You would have had to have lived here a long time not to believe that the beach has always been like this. You would see where the storms have scooped out a hole near Hither Creek but not notice. The beach is always new and always old. It just moves in its own time.

But, perched on stilts, the Emery House hopes that time runs backward and fills the sand in under it. It rests and waits above an idle ocean. It won’t fall today. It won’t be tomorrow. But it will fall.

At my last mouthful, one black head popped up out of the water. It looked left, then right, then it began swimming west. Shortly it was joined by another seal and the two of them swam comfortably along; their sizable forms visible in the idle water. In an instant, something delicious grabbed their attention and they disappeared under water. I didn’t see them again.

Years and years ago, when I first came out here, I was on a bike with an old college friend of mine. At that time, the Madaket Road transitioned up a dune into a parking lot, complete with cement posts, a bike rack, and the plans for a bath house. The stilt house rested atop a sea of grass fifty yards from the edge of sand. We poked over Milly’s bridge, spun into the public landing and up to Mr. Roger’s house (he was not in residence that December) then returned back to the public beach.
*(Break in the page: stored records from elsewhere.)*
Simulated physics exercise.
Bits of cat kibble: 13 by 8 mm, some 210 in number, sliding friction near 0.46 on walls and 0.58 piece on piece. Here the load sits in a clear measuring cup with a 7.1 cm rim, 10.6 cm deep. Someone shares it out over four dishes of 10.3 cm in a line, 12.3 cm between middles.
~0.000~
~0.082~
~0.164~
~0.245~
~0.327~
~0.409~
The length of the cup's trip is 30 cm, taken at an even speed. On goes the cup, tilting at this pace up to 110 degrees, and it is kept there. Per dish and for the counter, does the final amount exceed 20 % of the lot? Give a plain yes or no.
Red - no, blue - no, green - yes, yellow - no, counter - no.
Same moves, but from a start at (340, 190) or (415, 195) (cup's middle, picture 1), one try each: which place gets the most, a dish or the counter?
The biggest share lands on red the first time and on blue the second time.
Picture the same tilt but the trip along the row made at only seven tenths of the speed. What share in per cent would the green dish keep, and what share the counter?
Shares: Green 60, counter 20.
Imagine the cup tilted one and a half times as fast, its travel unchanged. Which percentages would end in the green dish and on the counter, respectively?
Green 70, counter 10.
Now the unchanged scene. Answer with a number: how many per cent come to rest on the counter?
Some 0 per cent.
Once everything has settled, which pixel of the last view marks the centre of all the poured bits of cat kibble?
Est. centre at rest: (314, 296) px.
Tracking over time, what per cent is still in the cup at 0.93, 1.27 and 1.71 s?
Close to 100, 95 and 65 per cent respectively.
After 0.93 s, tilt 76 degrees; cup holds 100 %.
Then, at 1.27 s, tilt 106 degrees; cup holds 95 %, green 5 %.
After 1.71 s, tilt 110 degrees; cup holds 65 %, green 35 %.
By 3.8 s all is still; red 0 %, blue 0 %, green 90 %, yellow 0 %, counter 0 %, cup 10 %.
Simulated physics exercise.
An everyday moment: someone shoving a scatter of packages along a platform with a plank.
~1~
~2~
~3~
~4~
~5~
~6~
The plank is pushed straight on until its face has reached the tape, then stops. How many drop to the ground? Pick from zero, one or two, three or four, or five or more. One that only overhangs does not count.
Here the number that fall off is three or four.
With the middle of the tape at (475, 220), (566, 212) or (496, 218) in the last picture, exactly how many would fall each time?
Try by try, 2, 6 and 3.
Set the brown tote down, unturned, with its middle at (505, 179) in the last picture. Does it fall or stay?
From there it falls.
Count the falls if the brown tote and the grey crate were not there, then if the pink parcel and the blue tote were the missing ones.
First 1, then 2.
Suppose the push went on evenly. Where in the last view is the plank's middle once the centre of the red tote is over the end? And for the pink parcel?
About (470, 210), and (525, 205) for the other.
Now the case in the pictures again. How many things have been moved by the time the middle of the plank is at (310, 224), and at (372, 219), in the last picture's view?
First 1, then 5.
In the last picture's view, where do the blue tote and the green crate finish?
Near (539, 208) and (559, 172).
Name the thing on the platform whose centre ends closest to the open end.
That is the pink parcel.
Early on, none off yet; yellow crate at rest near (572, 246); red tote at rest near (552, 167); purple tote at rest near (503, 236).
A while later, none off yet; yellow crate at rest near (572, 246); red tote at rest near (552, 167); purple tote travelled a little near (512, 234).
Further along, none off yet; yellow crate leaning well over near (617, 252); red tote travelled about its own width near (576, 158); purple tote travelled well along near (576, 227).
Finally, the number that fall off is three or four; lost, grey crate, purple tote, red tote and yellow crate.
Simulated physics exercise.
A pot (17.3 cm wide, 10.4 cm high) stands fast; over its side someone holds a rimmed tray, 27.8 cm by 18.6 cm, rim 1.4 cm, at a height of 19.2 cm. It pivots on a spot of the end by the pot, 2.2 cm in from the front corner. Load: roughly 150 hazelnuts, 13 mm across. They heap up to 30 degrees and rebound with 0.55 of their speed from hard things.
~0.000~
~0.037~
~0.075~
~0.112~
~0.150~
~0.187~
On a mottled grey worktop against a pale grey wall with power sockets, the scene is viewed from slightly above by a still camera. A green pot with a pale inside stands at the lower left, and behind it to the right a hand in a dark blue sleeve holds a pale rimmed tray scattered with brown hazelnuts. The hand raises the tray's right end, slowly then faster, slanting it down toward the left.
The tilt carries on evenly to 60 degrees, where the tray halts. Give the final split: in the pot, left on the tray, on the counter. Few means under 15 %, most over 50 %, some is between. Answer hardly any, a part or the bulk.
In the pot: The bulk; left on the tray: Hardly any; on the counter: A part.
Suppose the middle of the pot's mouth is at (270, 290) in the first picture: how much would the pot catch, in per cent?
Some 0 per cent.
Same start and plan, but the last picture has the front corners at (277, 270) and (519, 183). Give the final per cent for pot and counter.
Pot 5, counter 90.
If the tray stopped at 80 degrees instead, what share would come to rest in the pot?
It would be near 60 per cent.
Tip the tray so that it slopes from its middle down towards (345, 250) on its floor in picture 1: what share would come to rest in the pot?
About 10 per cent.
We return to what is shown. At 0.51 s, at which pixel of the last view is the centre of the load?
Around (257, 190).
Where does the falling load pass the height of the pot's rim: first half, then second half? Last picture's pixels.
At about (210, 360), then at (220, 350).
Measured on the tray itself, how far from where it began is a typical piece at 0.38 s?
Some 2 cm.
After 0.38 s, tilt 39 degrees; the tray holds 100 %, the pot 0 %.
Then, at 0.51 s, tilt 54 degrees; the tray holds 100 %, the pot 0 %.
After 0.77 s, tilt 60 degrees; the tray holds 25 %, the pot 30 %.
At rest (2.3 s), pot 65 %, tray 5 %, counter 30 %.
Then we rode with the wind back to my apartment, I sauteed some bay scallops in vermouth and butter, and she never returned.

I have not forgotten what I was like then, when the day came fat with an apple in its mouth. The minutes howled and raced by, tires screeching and engine roaring. I have no apologies for those faster and greener days. I do not need the sand to return to me; I would not trade those long lost hours for an additional set of years.

The days remain arrayed on quiet shelf, ready to be measured out, mixed, and baked again on a still winter afternoon.